Le nazi-chic : la nouvelle tendance made in Asia
Philippe Guédon
Le phénomène est récent et a tendance à se propager en Asie, en contaminant la Thaïlande, le Japon, l’Indonésie et l’Inde.
Le svastika est à la page, et les populations l’affichent éhontément sur leurs t-shirts, leurs affiches ou leurs devantures.
Même si (heureusement) l’idéologie n’y est pas, les symboles du "National sozialismus" existent bel est bien et connaissent un nouvel essor en Asie. Le "nazi-chic", se veut être une nouvelle approche de l‘imagerie et du style hitlérien dans la culture populaire. Les symboles des bouchers de l’Europe sont réutilisés, détournés et banalisés. Dans la capitale thaïlandaise, le visage d’Adolf Hitler a remplacé la mascotte Ronald McDonald. Un fast-food, le Hitler Fried Chicken (cf. photo), a également détourné la célèbre chaîne KFC, avec l’effigie du dictateur.
Selon Meng Zhenhua, spécialiste du monde juif, " il y a des chinois qui vénèrent Hitler et le Nazisme. Ils ignorent les crimes commis par les nazis. L’Europe c’est trop loin."
Dans des pays marqués par Hiroshima, qui n’enseignent pas la Seconde guerre mondiale comme une bataille d’idéologies politiques mais comme une guerre conventionnelle, la tendance peut paraitre grossière, amorale et indécente.
Un café aux allures de IIIe Reich
En Indonésie, un café rend carrément hommage au régime Nazi.

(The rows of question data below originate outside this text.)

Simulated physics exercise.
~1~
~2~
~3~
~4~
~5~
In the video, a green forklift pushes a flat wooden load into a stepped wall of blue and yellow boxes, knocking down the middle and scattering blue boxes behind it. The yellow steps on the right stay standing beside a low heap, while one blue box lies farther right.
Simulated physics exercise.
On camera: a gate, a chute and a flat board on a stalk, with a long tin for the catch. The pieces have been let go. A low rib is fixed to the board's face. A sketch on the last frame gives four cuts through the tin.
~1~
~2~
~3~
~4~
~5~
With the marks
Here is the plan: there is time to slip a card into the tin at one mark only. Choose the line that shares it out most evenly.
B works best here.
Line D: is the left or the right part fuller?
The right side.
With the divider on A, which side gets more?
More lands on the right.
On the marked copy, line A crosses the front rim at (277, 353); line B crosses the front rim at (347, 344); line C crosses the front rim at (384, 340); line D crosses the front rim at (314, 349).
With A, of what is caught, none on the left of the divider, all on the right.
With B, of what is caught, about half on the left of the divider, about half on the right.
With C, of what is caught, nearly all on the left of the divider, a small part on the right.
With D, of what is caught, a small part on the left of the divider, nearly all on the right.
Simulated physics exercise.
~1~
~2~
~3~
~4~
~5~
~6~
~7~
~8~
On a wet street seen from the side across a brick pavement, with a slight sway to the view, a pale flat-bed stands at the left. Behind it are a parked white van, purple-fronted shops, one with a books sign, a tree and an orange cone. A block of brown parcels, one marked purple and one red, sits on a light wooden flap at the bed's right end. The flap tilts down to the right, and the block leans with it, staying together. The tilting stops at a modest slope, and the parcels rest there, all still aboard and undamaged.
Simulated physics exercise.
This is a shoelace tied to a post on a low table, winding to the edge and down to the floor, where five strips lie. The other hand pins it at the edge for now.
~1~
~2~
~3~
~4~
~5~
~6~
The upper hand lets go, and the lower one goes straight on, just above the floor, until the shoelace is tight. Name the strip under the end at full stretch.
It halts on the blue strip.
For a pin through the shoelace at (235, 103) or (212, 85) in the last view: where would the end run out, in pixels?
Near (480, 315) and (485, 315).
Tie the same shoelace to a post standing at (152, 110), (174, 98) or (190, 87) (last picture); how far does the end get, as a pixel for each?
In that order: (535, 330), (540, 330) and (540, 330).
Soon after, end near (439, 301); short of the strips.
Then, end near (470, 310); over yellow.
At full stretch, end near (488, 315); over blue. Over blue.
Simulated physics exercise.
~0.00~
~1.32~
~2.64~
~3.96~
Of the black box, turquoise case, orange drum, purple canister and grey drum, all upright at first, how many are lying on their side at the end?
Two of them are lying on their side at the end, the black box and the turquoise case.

Le Soldatenkaffee, à Bandung, a frappé fort et a trouvé le moyen de se faire un gros coup de publicité sans faire appelle aux grosses agences. Le concept, créer un café-musée avec tableaux géants d’Adolf Hitler, svastikas, dagues et serveurs en uniforme SS (cf. vidéo).
Ce café, fermé depuis deux jours avait ouvert en 2011, dans l’indifférence générale. Depuis un récent article publié mardi 16 juillet dans le Jakarta Globe, un quotidien anglophone indonésien, l’affaire a été reprise par les médias du monde entier. Le maire ayant subi des pressions ordonna la fermeture immédiate.
Idéologie, dérision ou mauvais goût ?
L’utilisation de la symbolique nazie a commencé au milieu des années soixante. En Californie et dans le grand ouest américain, des gangs de motards, tels les Hells Angels, revendiquant leur liberté et leur anti-conformisme, s’auto-proclamant rebelles, affichaient déjà la couleur en arborant des svastikas ou des symboles nazis, parfois à même la peau. D’autres affublaient leur "veste" de croix de fers, insignes et autres médailles.
Puis la tendance a repris au milieu des 70’, avec l’émergence du mouvement punk de la scène underground londonienne. La première apparition télévisée des Sex Pistols fit scandale quand Sid Vicious, un des membres fondateurs du groupe, se présenta affublé d’un t-shirt usé portant une croix gammée (t-shirt signé Vivienne Westwood).
Depuis de nombreux groupes de rock ont utilisé l’imagerie nazie pour choquer. Mötley Crüe, Motörhead …
Plus récemment, le Prince Harry avait crée la polémique, en revêtant un costume de l’Afrikakorps lors d’une soirée déguisée. L’embarras de la famille royale qui lutta directement contre l’ennemi fut considérable.
Dans tous ces cas, l’utilisation de la symbolique nazie était surtout une volonté de rompre avec les tabous classiques et la censure, contester et choquer des valeurs jugées trop conformistes plutôt qu’une réelle sympathie pour le régime et l’idéologie nazie.
Désormais la contagion touche l’Asie. En Corée du nord le Times magazine avait déjà observé au début des années 2000 une "fascination irréfléchie avec des icônes et des images du IIIe Reich." "Les tee-shirt Hitler sont très populaires, surtout auprès des adolescents", avoue un vendeur interviewé par CNN. "Ce n'est pas que j'aime Hitler. Mais il a l'air drôle", confirme naïvement un habitant de de la capitale thaïlandaise.